People’s attitudes to living in earthquake country vary widely. Some, such as Oakland Hills resident Preston Parsons, live in a permanent state of mild anxiety. “I think about the possibility several times a day,” she says. But, like many of the area’s residents, she doesn’t have earthquake insurance because it’s too expensive. She was given a quote of $5,000 a year. Others, such as Berkeley resident Steve Lomprey, say they don’t give earthquakes a second thought; he cheerfully admits to being “in total denial”.

Mark Burget, whose job as the director a large charity brought him from Colorado to San Francisco a year ago, is less sanguine: “You are more aware than the average person of the possibility of dying unexpectedly at any given moment,” he says. Burget thinks about an earthquake striking when he’s sitting in traffic under a big bridge span or when his family is split up in different parts of the area. He also has a theory that the underlying threat explains the reputation San Franciscans have for being so fun-loving. “It’s why San Francisco is such a vibrant city,” he says. “People are more inclined to live life with abandon.”

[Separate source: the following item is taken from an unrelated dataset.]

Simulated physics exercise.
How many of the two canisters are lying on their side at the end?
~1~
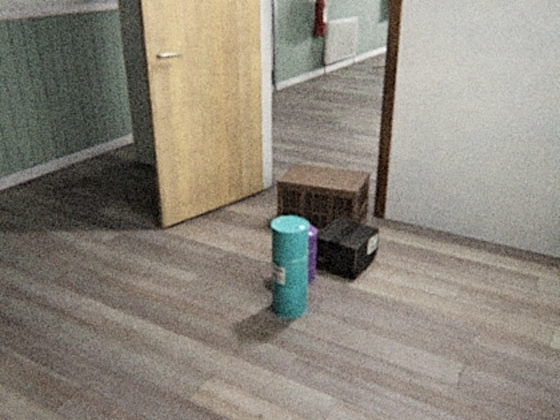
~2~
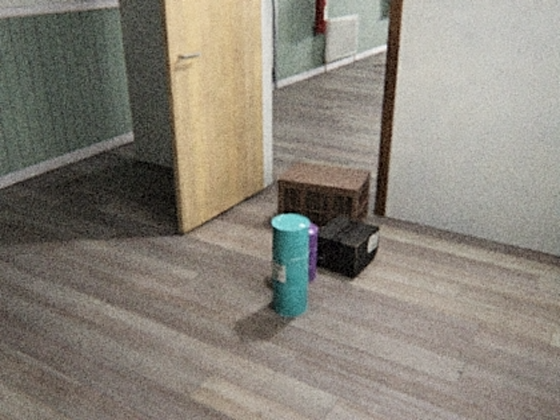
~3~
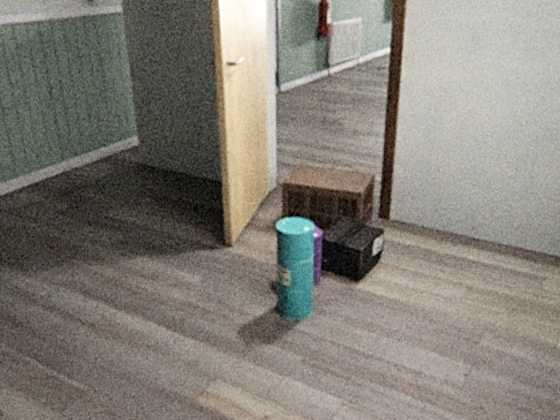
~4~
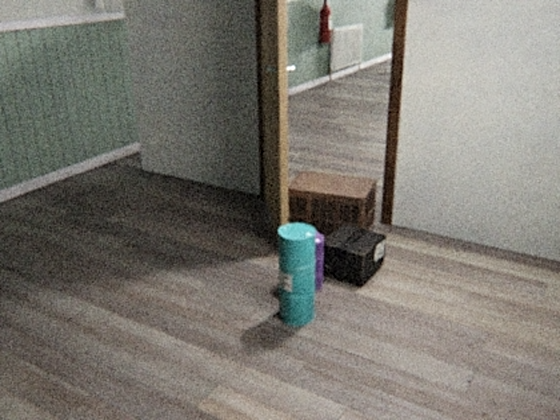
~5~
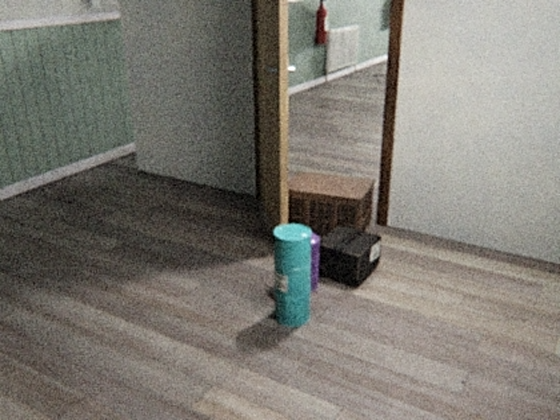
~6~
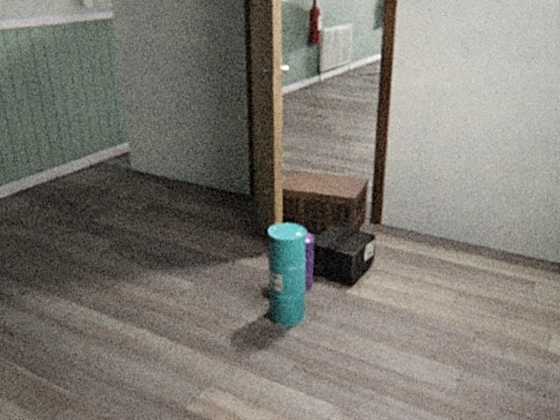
None of them are. The turquoise canister and the purple one behind it are both still standing upright.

Ralph Keyes, author of Chancing It: Why We Take Risks , goes as far as to say that some people positively enjoy living with risk: “There is definitely a thrill to living in earthquake country – as well as hurricane country, flood country, brushfire country and tornado country,” he says

As for me, I’m following in the footsteps of a friend, Mike Wilson, who, after more than 20 years of feeling anxious about how much better prepared he and his family should be for an earthquake, finally took a four-hour window of opportunity from work last month to go to a discount store and buy every disaster supply he could get his hands on. “It’s a huge weight of my mind. Like buying life insurance. I feel better every day,” he says. This month my sons’ school held a silent auction and I had my eye on just one prize: the fully stocked emergency supplies kit. I was prepared to bid high, as high as it took, to buy this potential peace of mind. And, I’m pleased to say, I won it.